U.S. District Judge John Woodcock said Friday at the end of a 90-minute hearing that he would issue a decision by Monday on Dobson’s motion for a temporary restraining order. He had not issued a decision as of 5 p.m. Friday.
Secretary of State Matthew Dunlap denied Dobson a place on the ballot when she failed to submit the required 4,000 valid signatures on nominating petitions by the June 2 deadline. She claims that the petitions she received after that deadline from municipal clerks should have been accepted and would have included enough valid signatures to place her name on the ballot.
Independent candidates had to submit petitions to clerks by May 27 so that the signatures could be validated as those of registered voters. Dobson got her petitions in to the clerks by that date. There was no deadline, however, mandating when clerks had to return the petitions to candidates in order that they could be given to the secretary of state by June 2.
Dobson’s attorney, Jon A. Languet of Topsham, argued Friday that his client’s and her supporters’ constitutional rights were violated when clerks did not get the petitions back to her in time for her to submit them to the Secretary of State’s Office.

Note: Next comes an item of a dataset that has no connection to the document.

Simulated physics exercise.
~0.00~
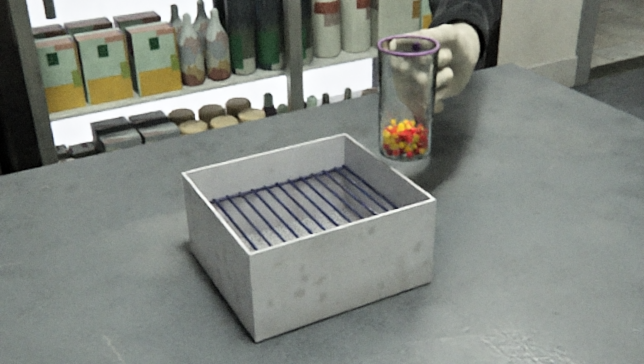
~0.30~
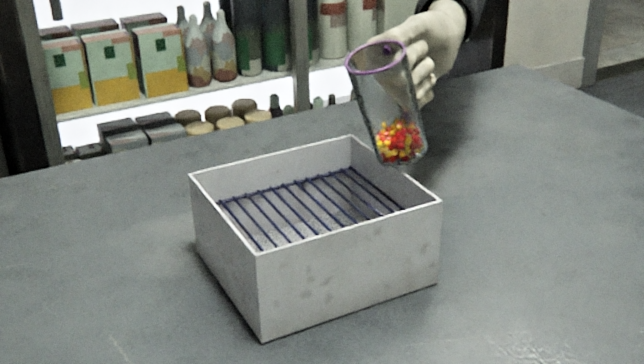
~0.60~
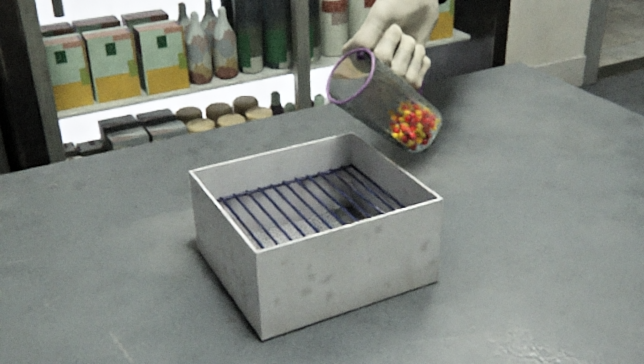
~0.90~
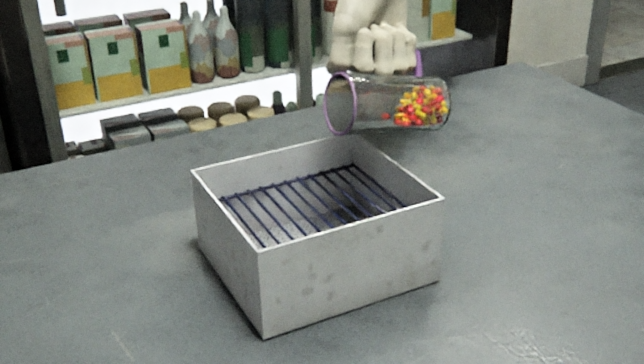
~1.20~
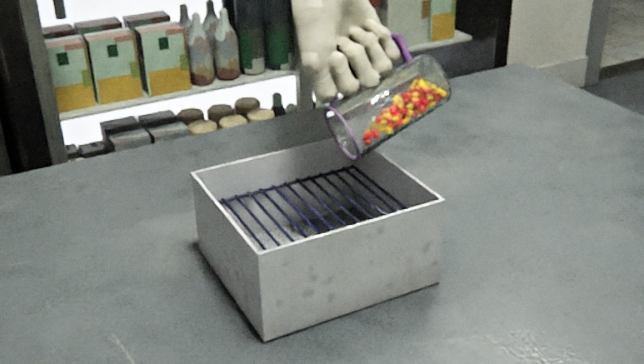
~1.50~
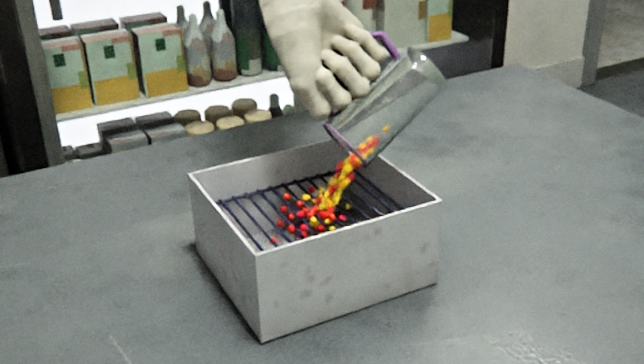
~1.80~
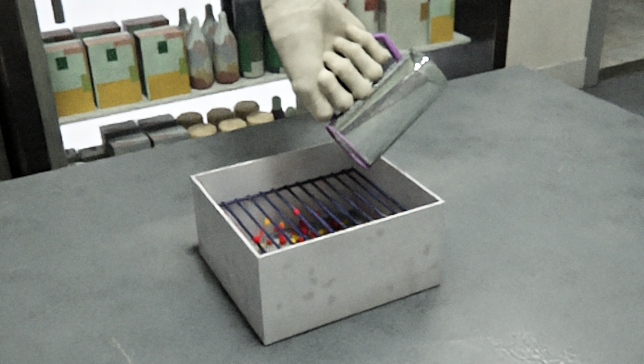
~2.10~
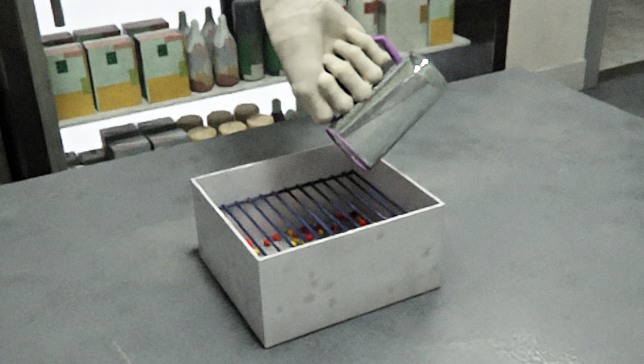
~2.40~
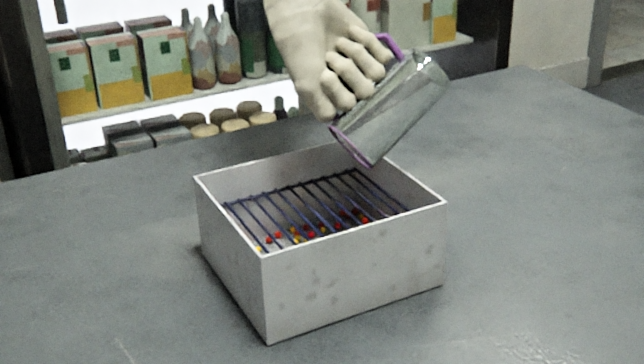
On a grey tabletop, a pale-gloved hand tipping red and yellow bits from a clear cup, all falling through a box's rack.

Assistant Attorney General Phyllis Gardiner urged the judge to deny Dobson’s request. She argued that because the burden of meeting the deadline is on candidates, Dobson should have submitted her petitions earlier to municipal clerks to give them time to validate signatures and to return them to her by mail.

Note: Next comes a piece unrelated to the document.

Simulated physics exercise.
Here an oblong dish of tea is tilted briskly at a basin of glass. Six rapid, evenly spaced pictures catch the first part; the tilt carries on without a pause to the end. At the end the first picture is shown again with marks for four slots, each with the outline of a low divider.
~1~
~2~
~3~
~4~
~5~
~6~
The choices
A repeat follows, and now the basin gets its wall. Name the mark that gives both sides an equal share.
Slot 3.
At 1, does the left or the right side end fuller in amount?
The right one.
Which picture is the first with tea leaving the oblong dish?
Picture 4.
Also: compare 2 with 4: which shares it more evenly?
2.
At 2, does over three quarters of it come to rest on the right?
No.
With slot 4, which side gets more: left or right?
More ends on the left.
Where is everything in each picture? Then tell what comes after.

Gardiner also told Woodcock that ordering the secretary of state to stop printing ballots so Dobson’s name could be added would disrupt the election process and double the $350,000 cost of printing ballots. She argued that the harm to the public far outweighed any harm Dobson would suffer by not having her name on the ballot.
To issue a temporary restraining order, Woodcock must find that Dobson most likely would succeed at obtaining a permanent order. Federal judges rarely issue temporary restraining orders.

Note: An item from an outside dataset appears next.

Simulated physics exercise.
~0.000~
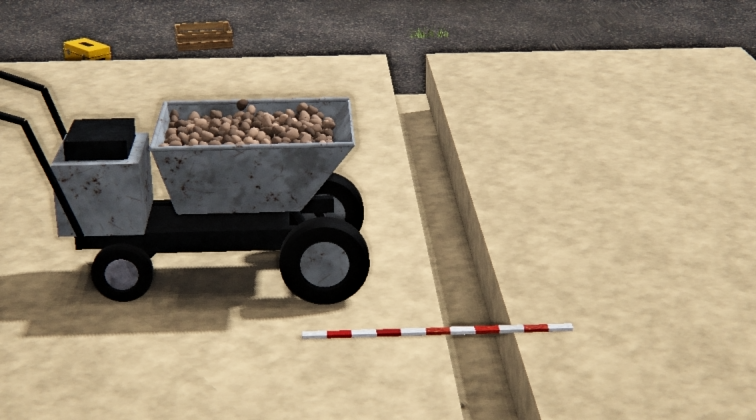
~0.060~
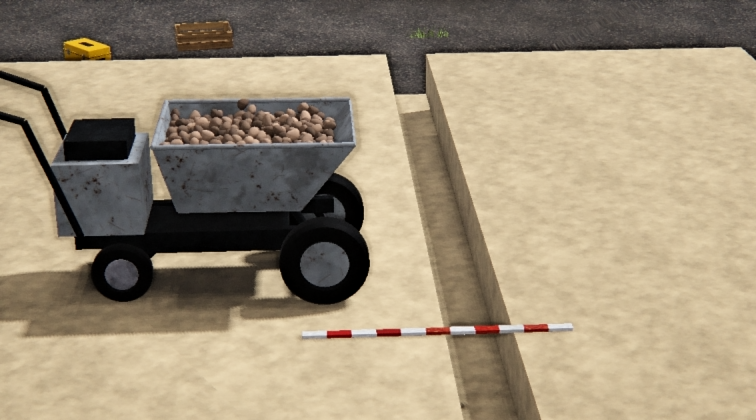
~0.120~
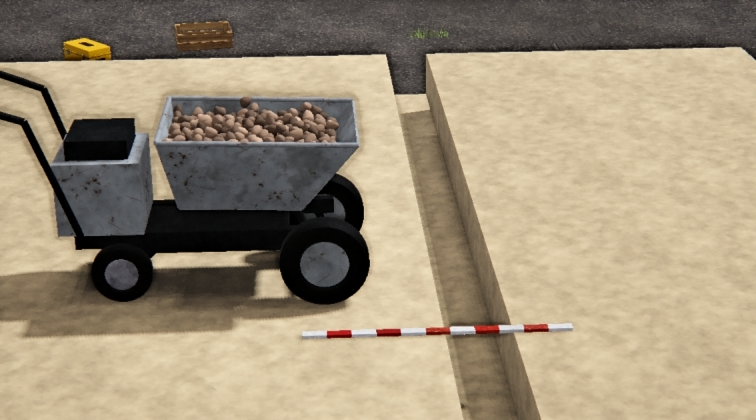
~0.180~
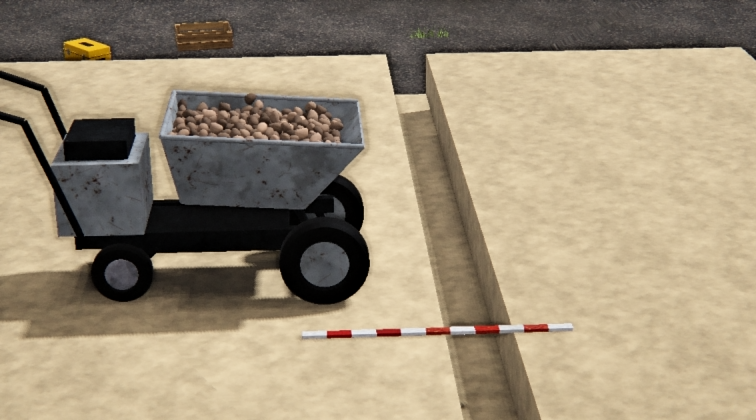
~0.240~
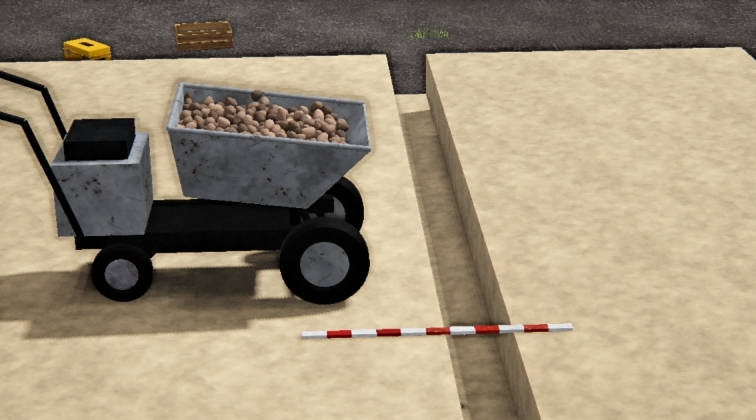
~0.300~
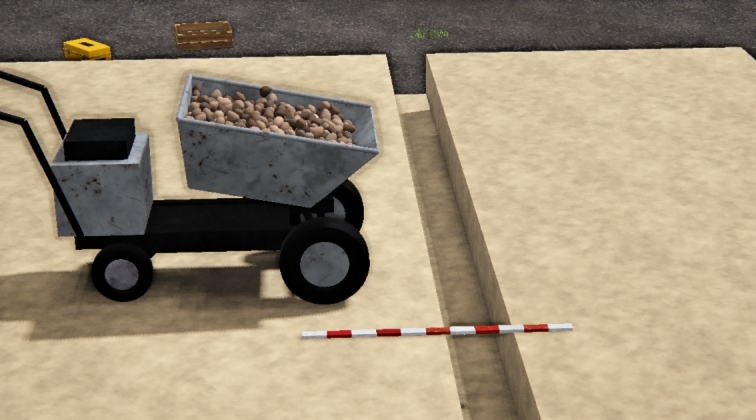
Motor barrow standing still beside a narrow trench, its grey skip full of brown stones slowly tilting forward to the right.
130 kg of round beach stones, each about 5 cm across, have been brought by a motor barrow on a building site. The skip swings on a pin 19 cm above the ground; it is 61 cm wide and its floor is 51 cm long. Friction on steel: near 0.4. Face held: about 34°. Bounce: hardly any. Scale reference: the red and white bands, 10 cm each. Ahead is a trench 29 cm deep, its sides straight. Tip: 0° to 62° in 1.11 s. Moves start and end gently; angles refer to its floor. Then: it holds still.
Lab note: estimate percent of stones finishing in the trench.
Approx. 56 %.
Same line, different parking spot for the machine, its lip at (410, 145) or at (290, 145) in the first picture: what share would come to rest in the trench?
Around 15% for the first place and 70% for the second.
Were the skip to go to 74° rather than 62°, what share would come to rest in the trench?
In that case near 50 per cent.
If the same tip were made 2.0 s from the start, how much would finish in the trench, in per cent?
I'd put it at roughly 65 per cent.
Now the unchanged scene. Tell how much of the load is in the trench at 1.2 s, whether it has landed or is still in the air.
Some 15 per cent.
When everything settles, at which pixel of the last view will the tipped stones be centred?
I'd point to around (484, 297).
After 0.8 s the floor is at 52°; 100 % in the skip; the foremost stones are at (433, 186).
After 1.2 s the floor is at 62°; 73 % in the skip, 17 % in the trench, 10 % past the trench; the foremost stones are at (537, 267).
After 1.6 s the floor is at 62°; 41 % in the skip, 25 % in the trench, 35 % past the trench; the foremost stones are at (630, 246).
After 3.5 s the floor is at 62°; 8 % in the skip, 56 % in the trench, 37 % past the trench; the foremost stones are at (716, 247).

Dobson attended but did not speak at Friday’s hearing.
“I ontinue to fight for the right to be on the ballot,” she said in a news release. “I expect the court to provide justice and reverse the entrenched prejudice against independent nonparty candidates.”
During Friday’s hearing, Woodcock suggested that a solution to the problem might be a process that had candidates submit petitions earlier to municipal clerks but gave them a deadline by which they had to be returned to candidates.
After the hearing, Dunlap, who served in the Legislature before being elected secretary of state, disagreed with that idea.
“I was a House candidate and it was up to me to meet the deadlines,” he said. “It’s not the obligation of the clerks to get them in on time. It’s the obligation of the candidates because they are their petitions.”
Dobson is the second independent candidate for U.S. Senate not to have a place on the November ballot. Herbert Hoffman last month launched a write-in campaign after the Maine Supreme Judicial Court found that some of his petitions had been improperly validated by the secretary of state. The number of invalidated signatures put him under the 4,000 threshold required.